Powell Industries Posts Mixed Q2 2026 Results Amid Record Order Surge
Event summary
- Revenue increased 6% YoY to $297M, driven by growth in Commercial & Other Industrial (+35%), Electric Utility (+14%), and Oil & Gas (+11%) markets.
- New orders surged 97% YoY to $490M, with backlog growing 33% YoY to $1.8B.
- Net income declined 1% YoY to $45.9M due to higher SG&A and R&D expenses.
- Secured a record $400M+ data center order post-quarter-end.
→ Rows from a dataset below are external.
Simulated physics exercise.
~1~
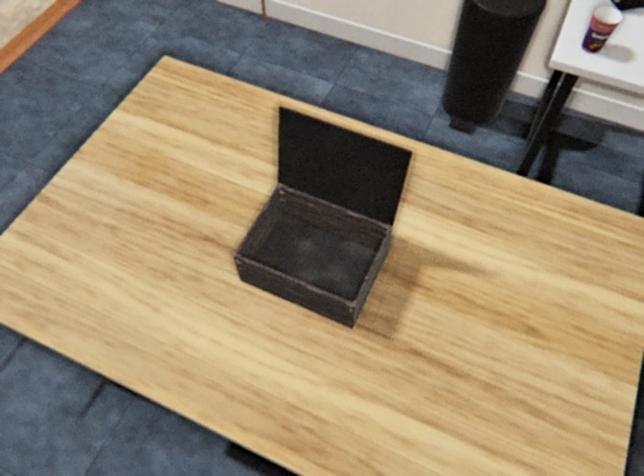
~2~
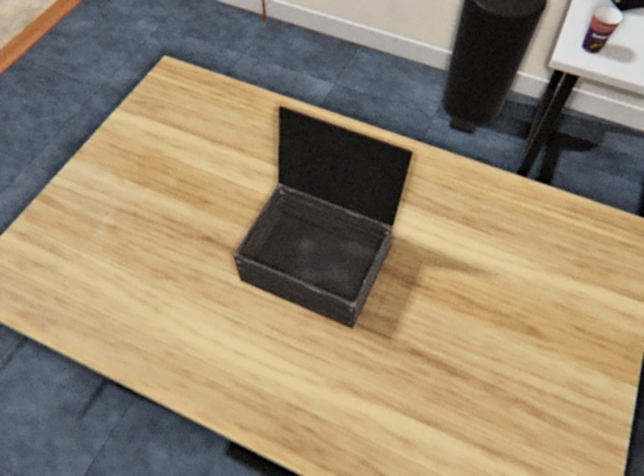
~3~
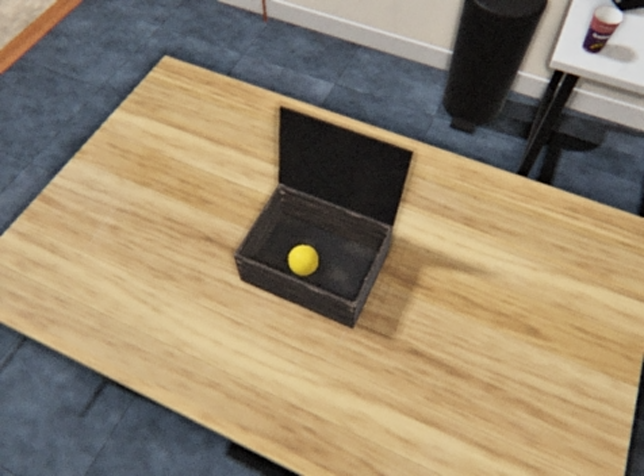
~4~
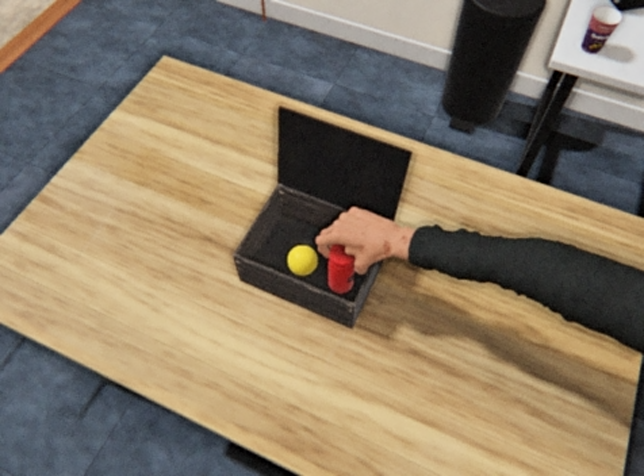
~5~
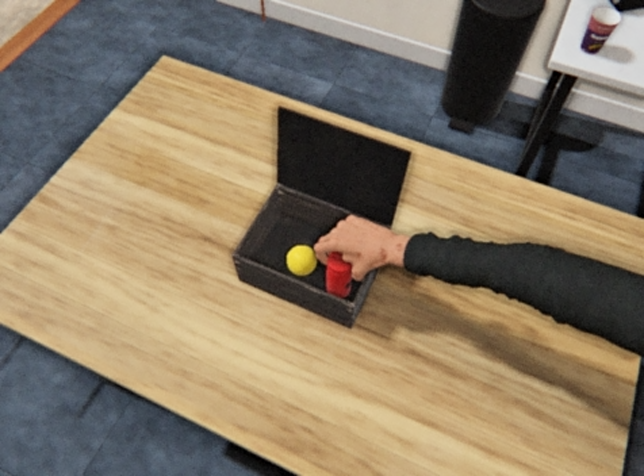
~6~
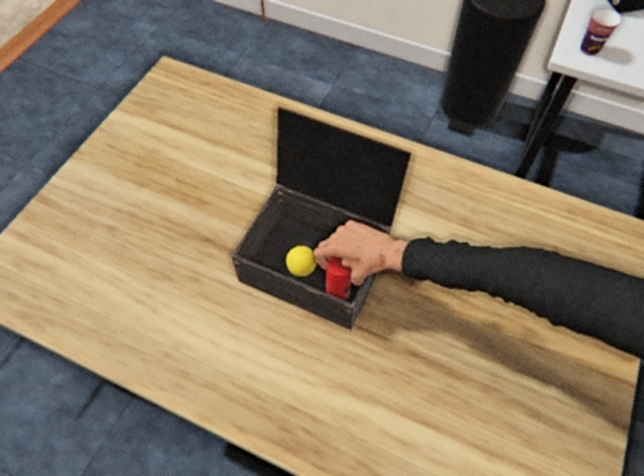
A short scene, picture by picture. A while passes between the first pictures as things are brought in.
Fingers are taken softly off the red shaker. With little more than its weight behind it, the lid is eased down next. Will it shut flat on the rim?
No.
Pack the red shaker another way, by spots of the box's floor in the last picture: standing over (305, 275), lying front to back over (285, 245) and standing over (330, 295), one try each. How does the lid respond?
The first time it goes down completely, the next time it goes down completely, and the last time it is kept open.
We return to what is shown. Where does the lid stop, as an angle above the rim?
Some 8 degrees above the rim, more or less.
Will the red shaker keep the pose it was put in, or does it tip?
At the finish the red shaker holds its orientation.
Then, 1.50 s on from there, lid 65° above the rim.
Then, 2.10 s on from there, lid 14° above the rim.
In the end, lid 8° above the rim; both unmoved. At the end, from the last picture's camera, red shaker near (338, 280).
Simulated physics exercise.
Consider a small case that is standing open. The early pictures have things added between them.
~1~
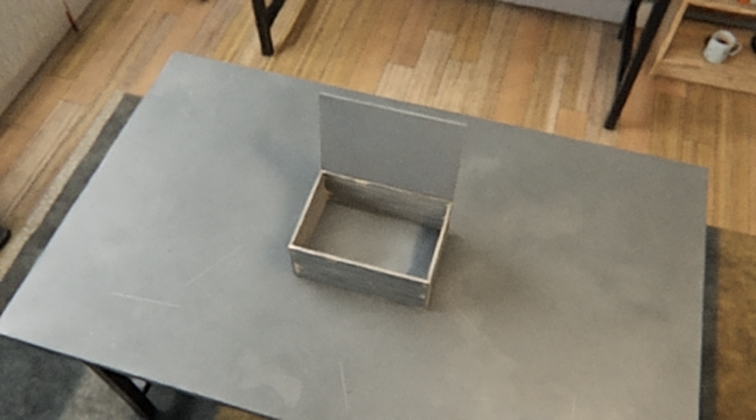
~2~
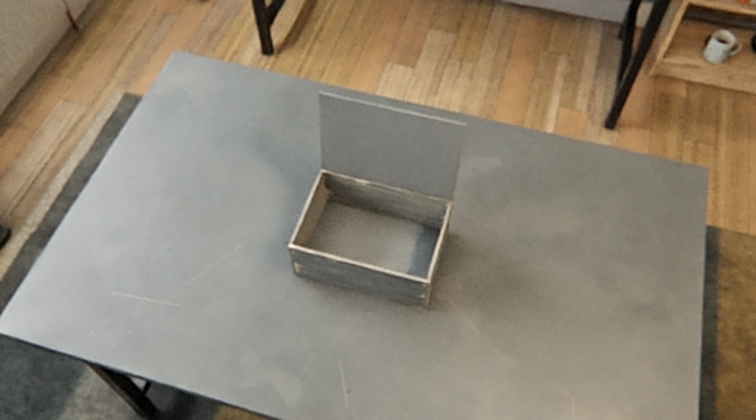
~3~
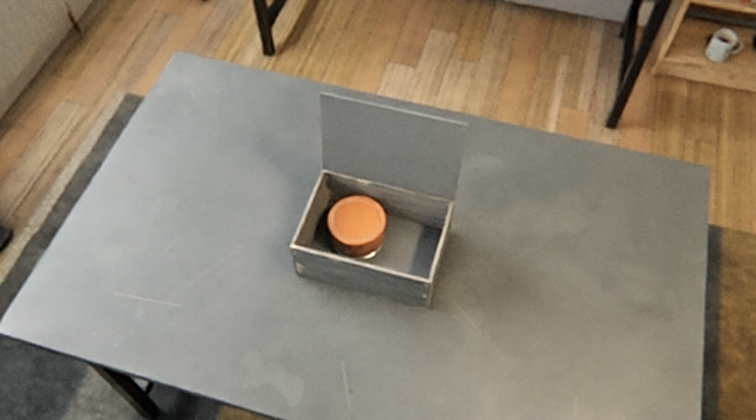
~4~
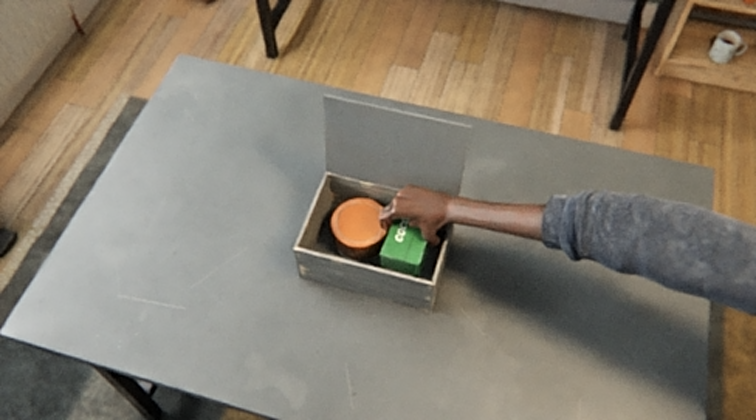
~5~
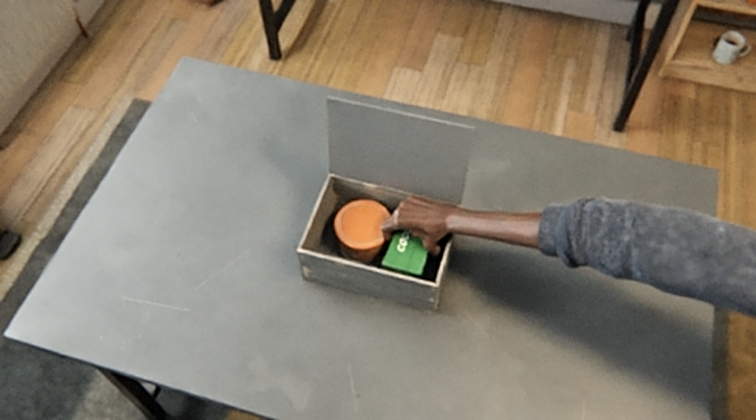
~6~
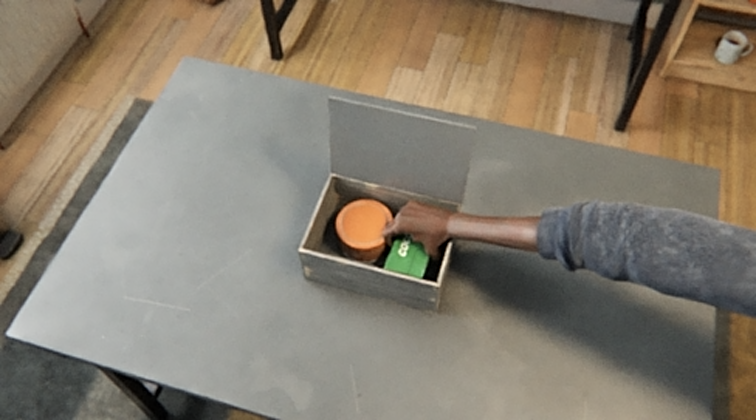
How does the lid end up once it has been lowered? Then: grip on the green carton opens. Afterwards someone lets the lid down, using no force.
The lid lies flat on the box.
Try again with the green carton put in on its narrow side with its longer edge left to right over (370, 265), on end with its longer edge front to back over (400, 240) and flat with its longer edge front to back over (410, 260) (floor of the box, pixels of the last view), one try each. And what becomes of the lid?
In the first case it is held up; in the second case it will not close; in the third case it shuts flat.
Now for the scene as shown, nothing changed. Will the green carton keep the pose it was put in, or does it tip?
Looking at the last picture, it is left as set.
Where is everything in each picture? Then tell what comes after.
In the first frame, the last thing is not in view yet.
In the second frame, the last thing is not in view yet.
In the third frame, the last thing is not in view yet; orange tub (357, 228).
The fourth frame shows still above its spot; green carton (411, 238); orange tub (360, 230).
The fifth frame shows still above its spot; green carton (412, 247); orange tub (364, 232).
The sixth frame shows put in, still held; green carton (413, 251); orange tub (365, 232).
Then, 1.20 s later than the last frame, lid starting down.
Then, 1.60 s later than the last frame, lid 58° above the rim.
Then, 1.80 s later than the last frame, lid 32° above the rim.
Then, 2.00 s later than the last frame, lid shut.
When it is over, lid shut; both as before. End places, in pixels of the last picture, green carton near (413, 252).
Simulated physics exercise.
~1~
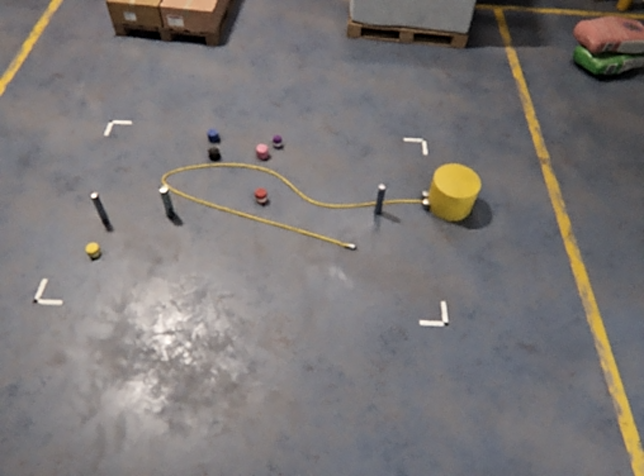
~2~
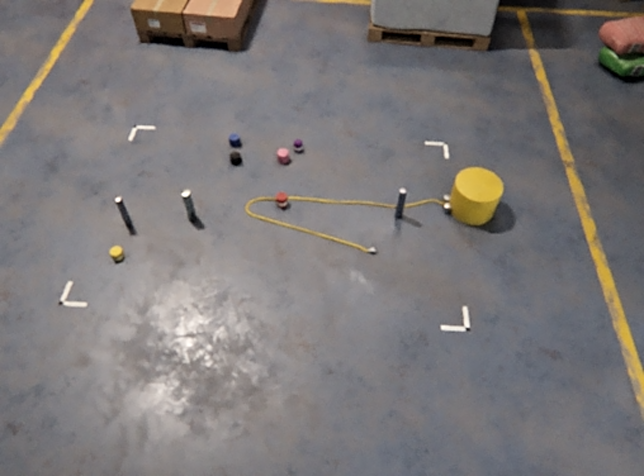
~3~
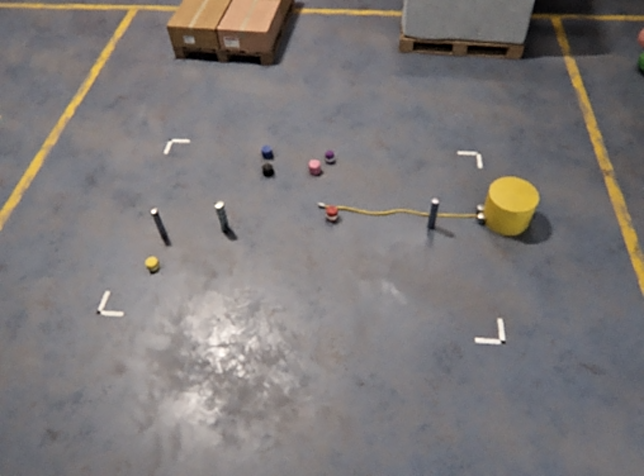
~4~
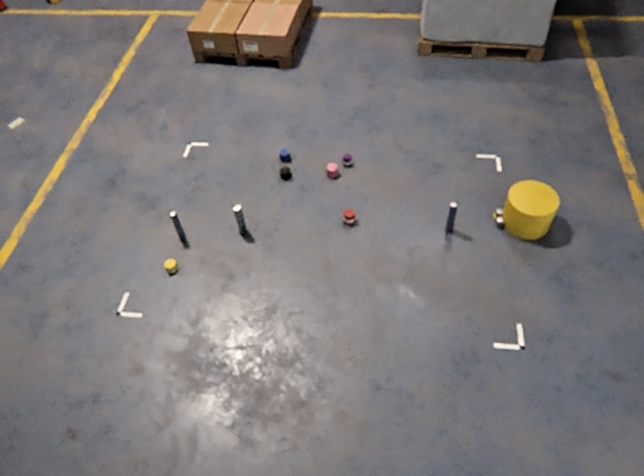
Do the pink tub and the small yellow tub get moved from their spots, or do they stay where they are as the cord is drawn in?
Both the pink tub and the small yellow tub stay where they are on the floor.
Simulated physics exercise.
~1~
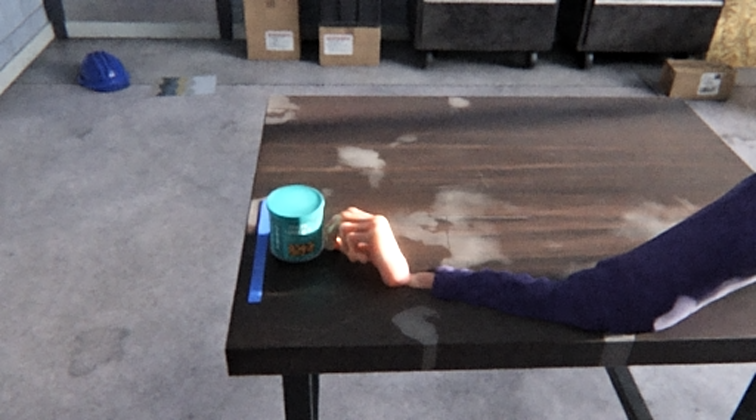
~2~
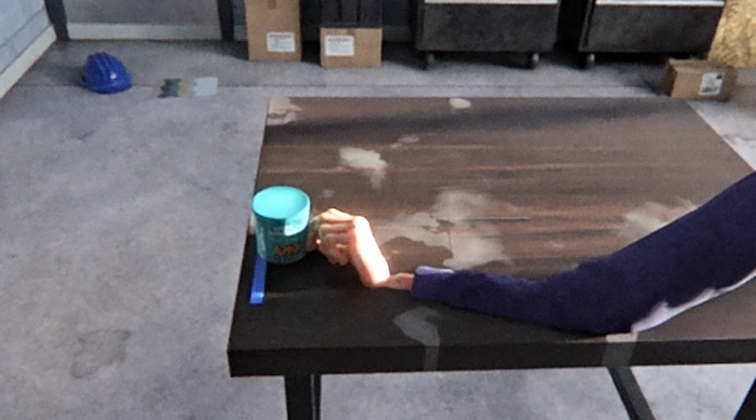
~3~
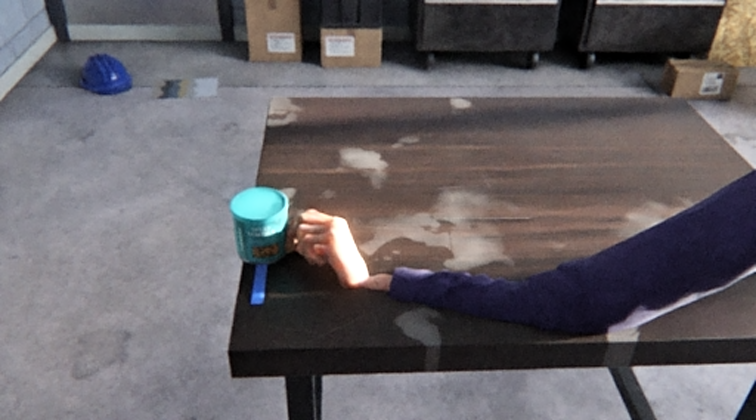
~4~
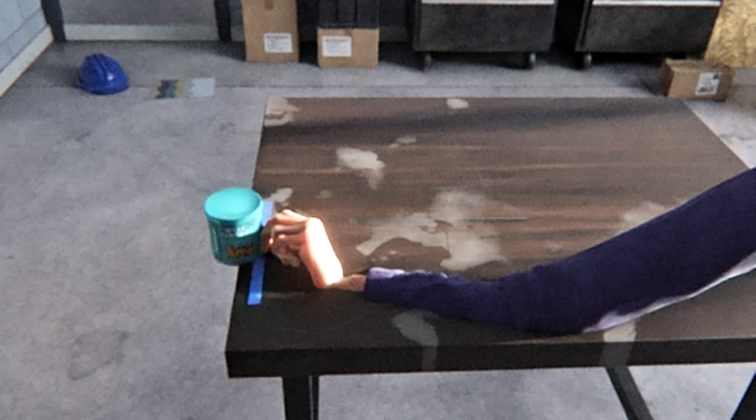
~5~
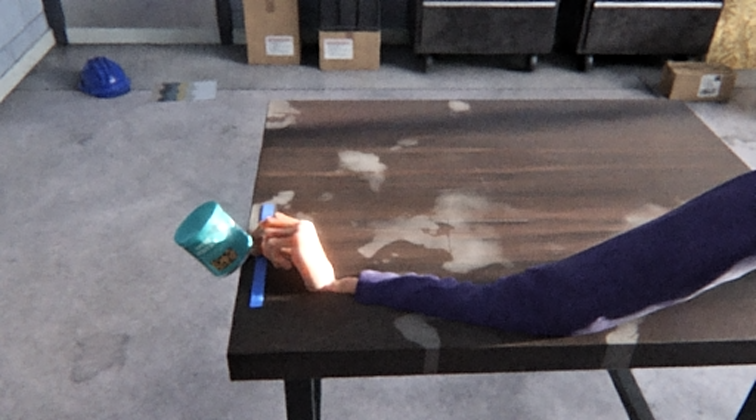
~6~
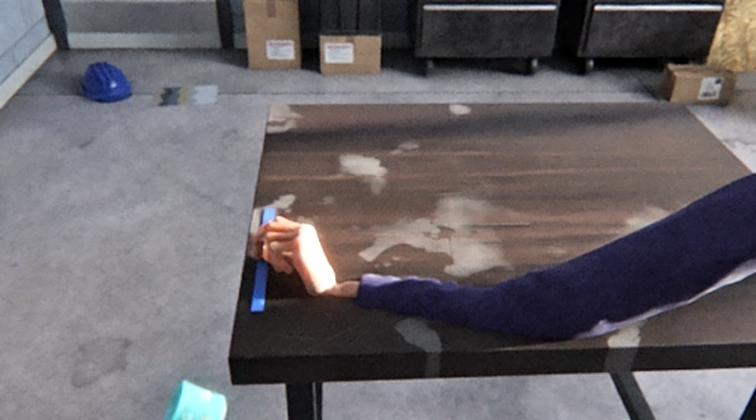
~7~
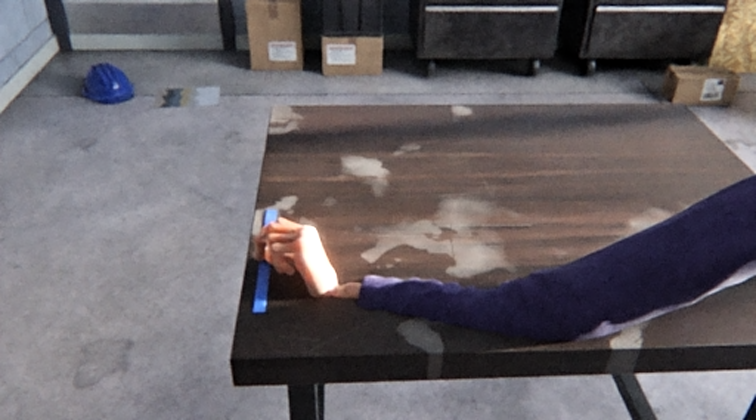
A hand pushing a turquoise pot left across a worn dark table past blue tape until it tips and falls off the edge.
- Completed a 3-for-1 stock split on April 2, 2026.
The big picture
Powell Industries' Q2 2026 results highlight a strategic tension between strong order momentum and margin pressures. The company's record backlog and mega data center order reflect robust demand in engineered-to-order electrical solutions, particularly in data centers and AI infrastructure. However, rising operational costs and the need for capacity expansion could challenge its ability to maintain profitability amid a favorable but competitive industrial landscape.
What we're watching
- Order Execution
- Whether Powell can sustain its 1.7x book-to-bill ratio amid record backlog growth.
- Margin Stability
- How rising SG&A and R&D expenses will impact gross margins in future quarters.
- Industry Demand
- The pace at which data center and AI capacity growth will drive Powell's commercial and electric utility markets.